URL: https://isbe.org.uk/isbe-2022/
Abstract
Topic: The paper is a personal reflection on the challenges posed by the urgent need to reduce the carbon emissions arising from the activities of small and medium-sized enterprises (SMEs) in the UK and internationally. It focuses on issues facing researchers and policymakers, and on the inter-connections between these two groupings.
Applicability: The paper makes a direct connection to the ISBE 2022 conference theme by bridging between the worlds of enterprise, policy and practice. It does so by drawing on the authors experiences, which include roles as a researcher, reviewer, academic / scientific advisor on recent policy reviews and reports that address SME decarbonisation, and as a member of an SME Net Zero working group convened by the UK government department responsible for business, energy and industrial strategy.
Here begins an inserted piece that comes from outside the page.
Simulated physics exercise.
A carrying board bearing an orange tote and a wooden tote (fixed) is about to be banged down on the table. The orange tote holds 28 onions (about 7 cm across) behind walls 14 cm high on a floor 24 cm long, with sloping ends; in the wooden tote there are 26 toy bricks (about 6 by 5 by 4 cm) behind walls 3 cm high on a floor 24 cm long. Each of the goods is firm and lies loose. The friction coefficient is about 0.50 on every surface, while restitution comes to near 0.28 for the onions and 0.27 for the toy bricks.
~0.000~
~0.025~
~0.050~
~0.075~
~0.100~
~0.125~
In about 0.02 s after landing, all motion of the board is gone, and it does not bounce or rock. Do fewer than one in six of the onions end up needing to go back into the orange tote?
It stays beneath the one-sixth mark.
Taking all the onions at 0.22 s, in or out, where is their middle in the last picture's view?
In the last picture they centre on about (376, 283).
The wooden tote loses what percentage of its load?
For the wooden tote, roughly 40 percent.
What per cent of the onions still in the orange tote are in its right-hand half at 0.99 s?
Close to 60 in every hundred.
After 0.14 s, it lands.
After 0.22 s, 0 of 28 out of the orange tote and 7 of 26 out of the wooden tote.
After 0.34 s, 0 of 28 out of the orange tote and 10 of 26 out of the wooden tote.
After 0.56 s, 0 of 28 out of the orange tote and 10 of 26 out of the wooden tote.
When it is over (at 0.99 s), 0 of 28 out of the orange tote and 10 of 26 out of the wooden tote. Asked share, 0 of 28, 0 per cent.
Aim: The main aims are to present a critical reflection on the research, policy, and practice challenges associated with the decarbonisation of SMEs, and to promote a wider discussion of these issues, and their practical application in the UK and internationally.
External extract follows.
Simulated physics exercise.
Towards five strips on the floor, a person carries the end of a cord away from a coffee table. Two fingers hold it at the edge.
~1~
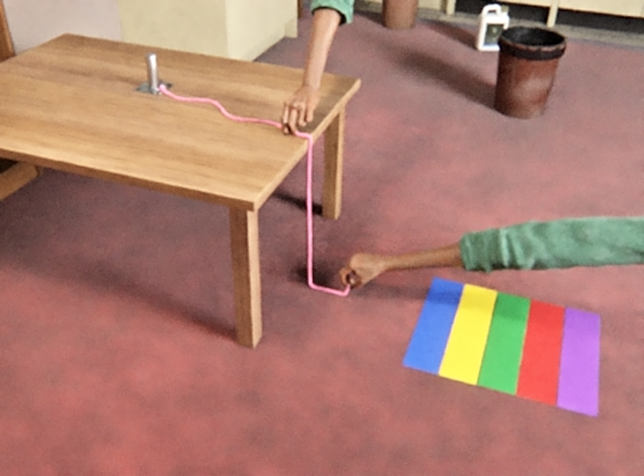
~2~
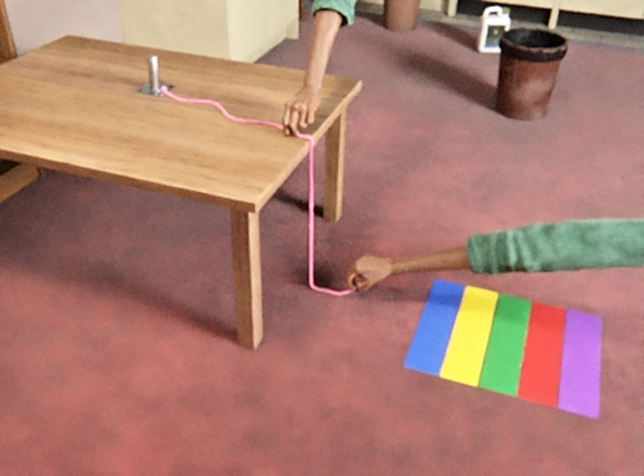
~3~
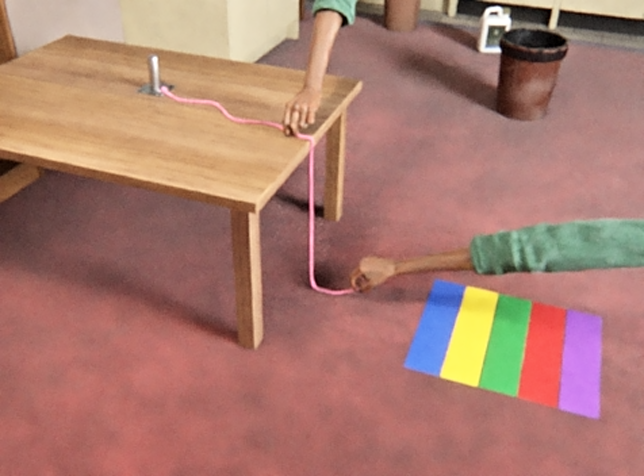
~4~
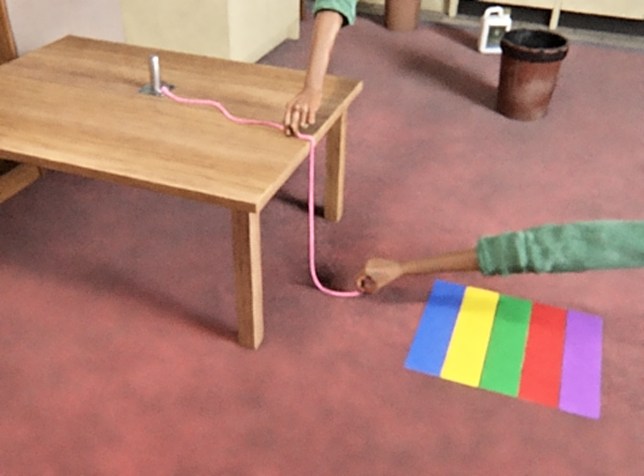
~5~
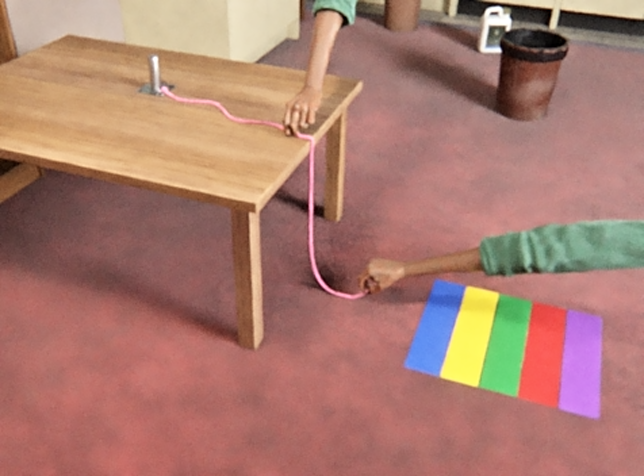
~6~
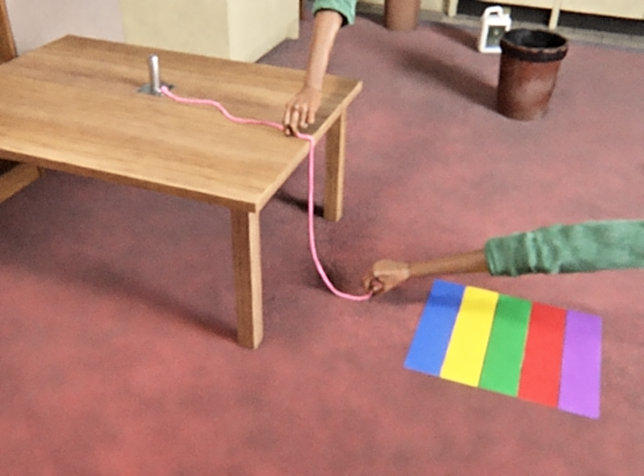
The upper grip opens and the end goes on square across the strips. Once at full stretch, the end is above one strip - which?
The end stops over the yellow strip.
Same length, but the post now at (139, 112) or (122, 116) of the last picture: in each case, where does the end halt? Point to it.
Pixels, roughly: (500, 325) then (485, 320).
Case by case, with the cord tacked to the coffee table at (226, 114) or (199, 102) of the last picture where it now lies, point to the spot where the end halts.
I'd say about (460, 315) for the first and about (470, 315) for the second.
Soon after, end near (423, 305); over blue.
Then, end near (455, 313); over blue.
At full stretch, end near (473, 317); over yellow. It gets as far as the yellow strip.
Methodology: The author presents a personal critical reflection that draws on several sources of evidence. These will include the following: 1. Research collaborations over the last decade, which have examined issues such as, SME perspectives on ‘greening’, the experiences of business advisors working with SMEs, and how particular types of intervention might increase the effectiveness of their engagement with SME owners and managers; 2. Reviews of related research literatures, which provide an contextualised overview of the field; 3. The authors’ personal experience, arising from recent formal and informal engagement with policymakers and practitioners who are directly involved in the governance of the Net Zero transition. The types of evidence obtained from these sources includes: qualitative analysis of interviews and ‘observant participation’ (Seim, 2021). As a working paper, the analysis remains informal, but the core arguments are fully-supported with reference to these triangulated sources.
Contribution: There is an urgent need for a stronger evidence base on SME decarbonisation policy and practice. This paper seeks to spark further discussion of the issues amongst researchers, and encourage the new multidisciplinary collaborations that are needed to move this research agenda forward. It is designed to align with the interests of the ISBE Social, Environmental and Ethical Enterprise track, and to encourage links with another emerging cross-institutional grouping of researchers who are active in this field (details omitted for anonymity reasons).
Implications for policy: the large-scale decarbonisation of SMEs is a key priority for public policy in the UK and beyond. More effective policymaking will contribute to achieving national and international climate change targets, while also helping to address strategic implications of today’s over-reliance upon internationally-traded hydrocarbons.
Implications for practice: Decarbonisation of SMEs forms an important part of the ongoing process of mitigating climate-related risks faced by businesses and communities. The initiatives discussed in this paper also have the potential to deliver a number of co-benefits. These include a reduction in local air and water pollution, which are particular problems in countries that are more reliant on fossil-fuels, such as coal and oil, as a source of primary energy for businesses. Business-level changes such as increased energy efficiency, demand reduction and the switch to renewable and locally-generated sources, can also lower the cost of production, guard against large, unexpected price increases of the kind experienced globally following Russia’s invasion of Ukraine in 2022, and to increase the resilience of SMEs to future sources of economic and socio-political turbulence.